This isn’t the easiest topic for anyone to talk about, regardless of if it’s affected your life or not. As difficult as it is—it’s real, and every single day, thousands of people are facing the consequences of someone else’s poor decision to drink and drive.
The amount of stories people have regarding drunk driving incidents is immeasurable. I can think of 15 people off of the top of my head who have lost someone they love to a drunk driver. And in my opinion, that’s way too many. I wish and hope that one day I can say that there are zero stories left of people who were taken by drunk drivers, but the likelihood of that is not incredibly high. However, I have full confidence that getting to that goal is possible if everyone supports what is right. The number of stories is too high, the number of deaths is too frequent and the amount of pain is too deep for people to not care about this issue.
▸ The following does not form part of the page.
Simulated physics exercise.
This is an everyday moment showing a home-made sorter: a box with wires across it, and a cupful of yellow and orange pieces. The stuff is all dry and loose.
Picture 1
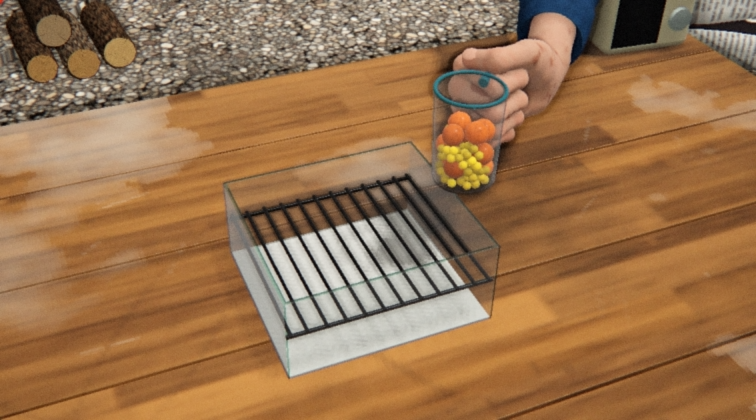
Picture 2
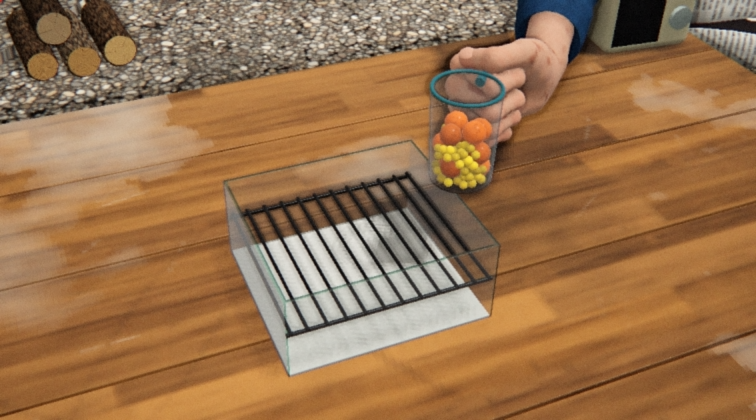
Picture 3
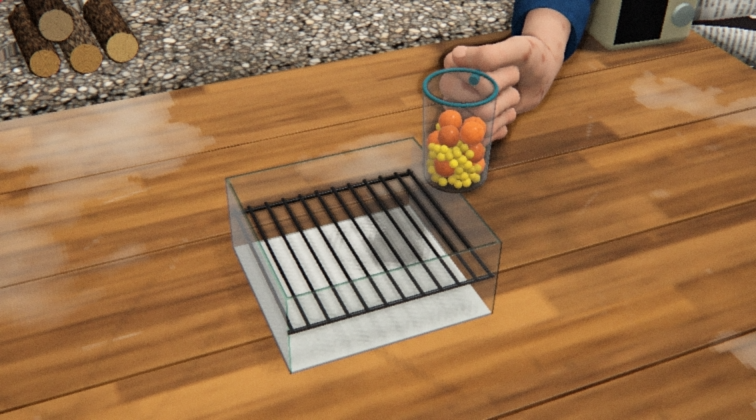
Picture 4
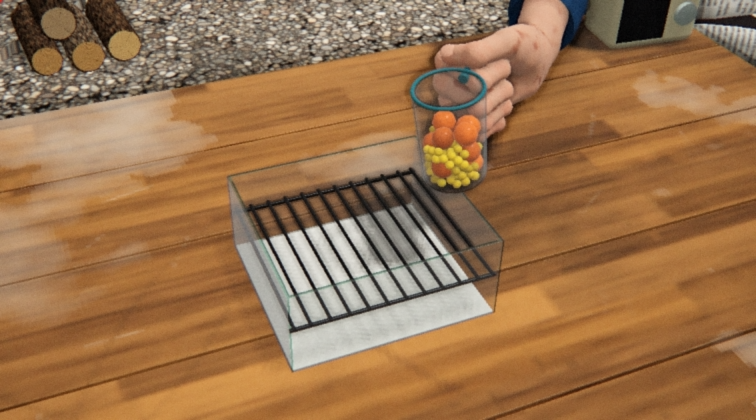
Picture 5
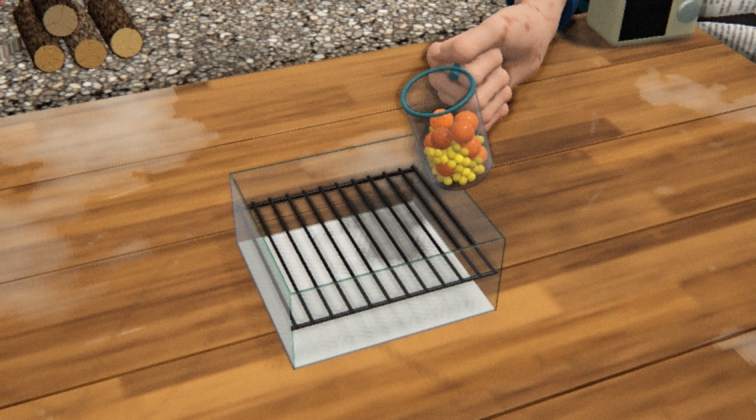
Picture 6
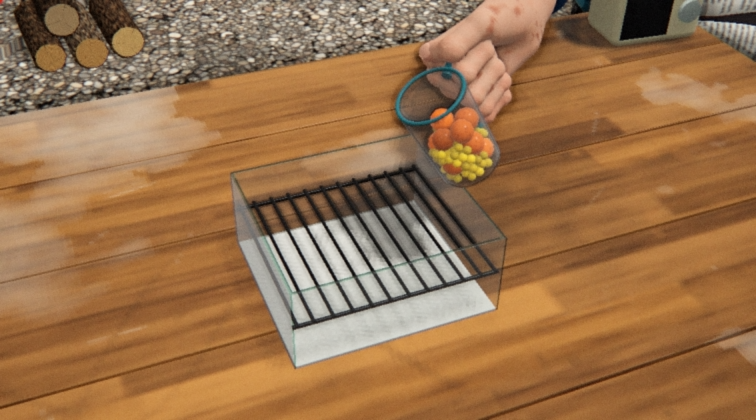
On a wooden tabletop seen from above at an angle, stacked logs and pale gravel lie behind at upper left, with a grey box at the upper right. A clear open box crossed by dark wires sits at centre, and a hand holds a teal-rimmed clear cup of orange and yellow balls behind its right side. The hand shifts the cup slightly left, then tilts it leftward over the box's back corner, while the view drifts very slightly.
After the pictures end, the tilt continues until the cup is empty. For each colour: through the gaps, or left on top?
Once poured, the yellow ones slide between the bars. Orange ones, they are trapped on top.
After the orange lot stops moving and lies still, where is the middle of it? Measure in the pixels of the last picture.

My story is something I’ve come to be fairly comfortable talking about. It took about six years, a lot of acceptance and an immense amount of forgiveness to be OK with the circumstance. Almost eight years ago, my father was killed by a drunk driver—an off-duty police officer who was driving drunk after a night out partying. It’s strange for me to put that into a twenty-four-word sentence. It’s easy to write it and read it simplistically as a factual statement, but there’s so much more to it than you can ever imagine. There are years of legal battles, years of questions, years of anger and years of heartbreak.
I can only assume that people who have lost someone to a drunk driver can be feeling the same way that I do. I think of the man who did this to my father more often than I’d like to admit. Ever since that day eight years ago, I always wonder what I would do if I met him, what I would say. But as I’ve gotten older, I’ve slowly learned to find that his entire presence as a human being is irrelevant. He is one of the worst types of people in the world, and he has to live with that guilt every single day. Who knows, maybe he feels no guilt at all, but it’s not my problem to care about him anymore. My problem is to change how important people find drinking and driving, and it should be yours too.
This topic is much larger than mine or anyone else’s personal story. This is a society and cultural issue. As I’ve gotten older and have experienced all of high school, and almost all of college at this point, it baffles me how many people find this issue not to be immensely important. It sickens me how many times I’ve heard people openly say, “I drive way better when I’m drunk." How can someone even think that sentence, let alone say it out loud. Yet, I’ve heard that countless times. I become more and more disappointed in my generation as I hear things like that being said more often. Of course, there’s a large amount of people who are not like that, but how can there be any at all?
Just to let it sink in how serious this is, here are a few facts from the NHTSA that may leave you questioning how deep this problem is rooted.
1. Every day in America, another 27 people die as a result of drunk driving crashes.
2. In 2013, 28.7 million people admitted to driving under the influence of alcohol.
3. In 2014, 9,967 people died in drunk driving crashes, one every 53 minutes, and 290,000 were injured in drunk driving crashes.
4. On average, two in three people will be involved in a drunk driving crash in their lifetime.
These facts are unfathomable. So challenge and truly beg anyone who almost drinks and drives to ask themselves these questions before they get in the driver’s seat. What would your family do if they lost you? What loved one could you take away from another family? Whose life will you ruin from this? What blood will be on your hands, yours or someone else’s?
To be so selfish in risking taking someone else’s life or our own is easily avoidable. It’s not worth it. Call a cab, request an uber, get on a train or a bus or walk. The blisters on your feet or the withdrawal of $20 from your bank account will always be worth sparing an innocent person’s life or your own. Please, let’s collectively try to live in a world where people have the social conscience to not drink and drive. Let’s save millions of people's lives and the lifelong pain of losing someone they love to a reason that has no depth other than an irresponsible decision.